The absolute best reason to start getting Social Security checks at 62 is because you need the money to avoid draining your retirement savings account. 

There's a very real chance many seniors will find themselves in this situation. Many people plan to work well into their 60s, but life circumstances often end up making that impossible. If you lose your job in your early 60s and can't find other work that pays well, you get sick and can't work, or you have to quit your job because loved ones need your care, you may simply have no option but to retire sooner than planned. 

Even when your paychecks stop coming, the bills keep piling up, and you need a way to cover necessities -- including health insurance, along with other costs. If you don't have a pension, you'll have few options but to rely on your savings. The problem is that you can't take too much out of your retirement accounts too early or you risk reducing the principal balance to such a dangerously low level that your investments hardly earn anything. 

You don't want your savings account balance to fall to $0 while you still need income from it, and avoiding this requires you set and stick to a safe withdrawal rate (such as limiting yourself to taking out no more than 4% of your account balance). If you can't maintain this withdrawal rate without Social Security to supplement distributions from your investment accounts, you should start getting retirement checks the very minute you can. 

Why it makes sense to preserve your savings at the cost of a smaller Social Security benefit

Now, the obvious downside to claiming Social Security at 62 is that your benefits will be much smaller than they'd have been if you'd delayed claiming benefits.

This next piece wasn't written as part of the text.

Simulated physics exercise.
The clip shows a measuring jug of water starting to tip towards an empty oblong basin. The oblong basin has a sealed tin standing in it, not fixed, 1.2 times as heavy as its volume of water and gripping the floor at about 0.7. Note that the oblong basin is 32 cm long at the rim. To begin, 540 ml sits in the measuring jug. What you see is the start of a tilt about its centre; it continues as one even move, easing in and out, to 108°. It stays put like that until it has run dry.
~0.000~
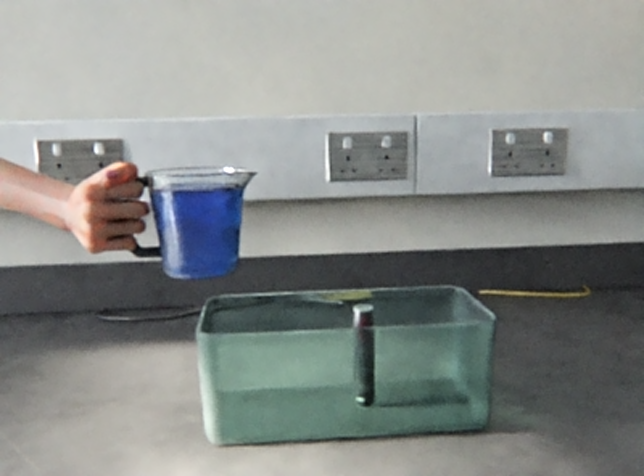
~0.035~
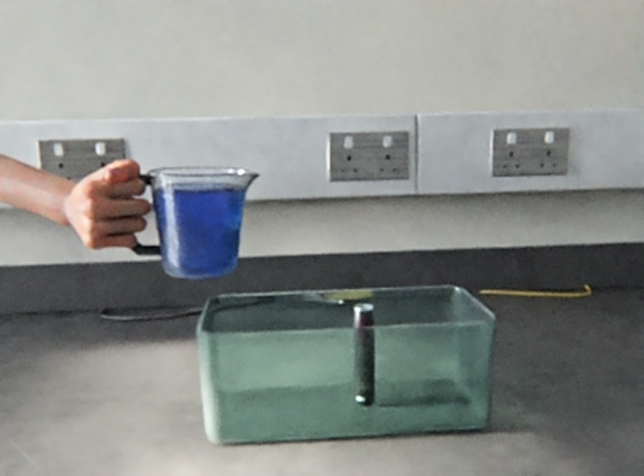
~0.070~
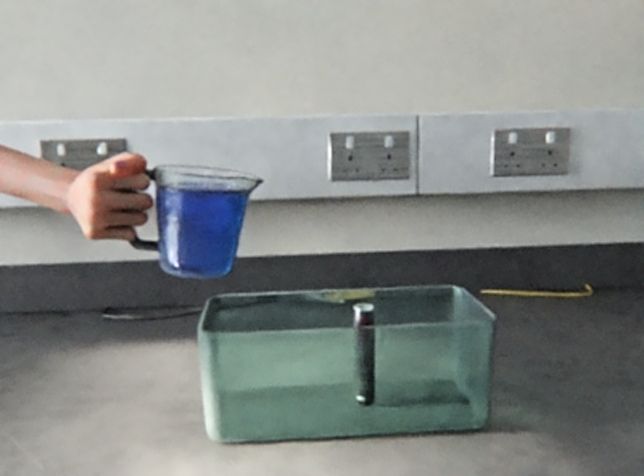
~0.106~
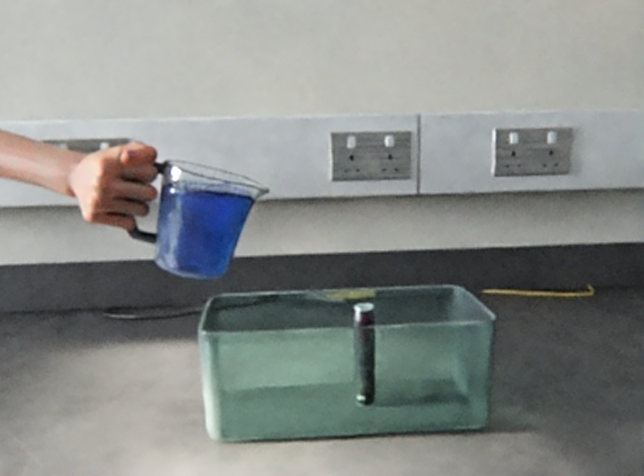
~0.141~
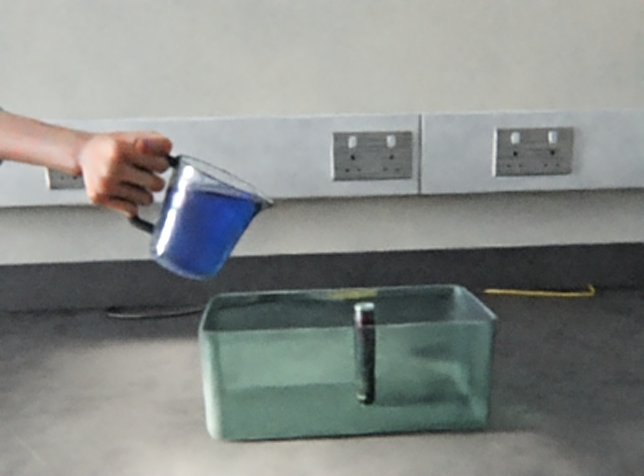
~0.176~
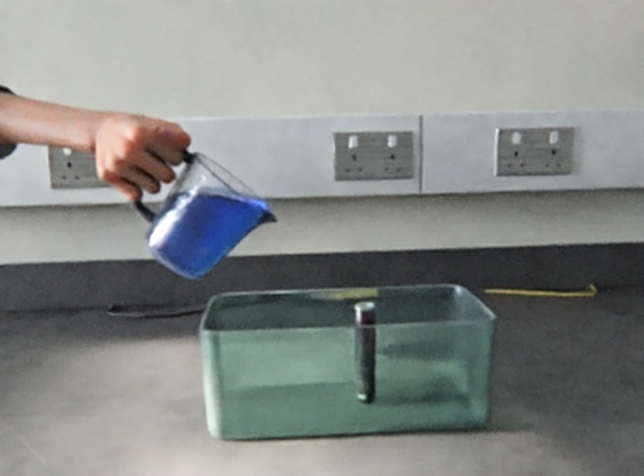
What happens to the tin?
It survives.
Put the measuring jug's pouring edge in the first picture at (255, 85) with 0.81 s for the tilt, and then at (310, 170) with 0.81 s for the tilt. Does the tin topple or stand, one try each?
First it tips over; then it tips over.
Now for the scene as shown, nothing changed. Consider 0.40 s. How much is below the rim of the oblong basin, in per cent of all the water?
About 42%.
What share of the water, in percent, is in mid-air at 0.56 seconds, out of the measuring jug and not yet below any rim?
About 7 per cent.
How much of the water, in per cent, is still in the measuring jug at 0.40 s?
About 38 per cent.
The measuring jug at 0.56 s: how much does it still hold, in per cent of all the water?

You have a full retirement age based on your birth year. It's between 66 and 4 months and 67. If you claim at 62, which is well before your FRA, you'll shrink the standard Social Security benefit you'd have been entitled to if you'd waited. The reduction in your standard benefit could be as much as 30% if your FRA is 67. 

You also give up the chance to earn delayed retirement credits when you claim Social Security at 62. These increase benefits by 2/3 of 1% per month, which adds up to 8% for each year you waited beyond FRA. As a result, your checks at 62 will be much smaller than they'd have been had you put off filing for payments until 70.

But accepting a smaller benefit is worth it to preserve your savings for one simple reason. No matter what you do, you can't comfortably live on Social Security alone. These benefits are meant to replace about 40% of pre-retirement income, when about 80% to 90% of your salary is the minimum most experts recommend trying to live on. Even if you increase your monthly benefit as much as possible, it would still be extremely difficult to cover the necessities without supplementary savings. 

So the bottom line is that you're better off with a smaller Social Security check and supplementary income later in life rather than a bigger check and an empty savings account that produces no distributions for you. That's why claiming Social Security as soon as you can at 62 is a no-brainer if doing otherwise would leave you so reliant on your investments that you drain your account dry.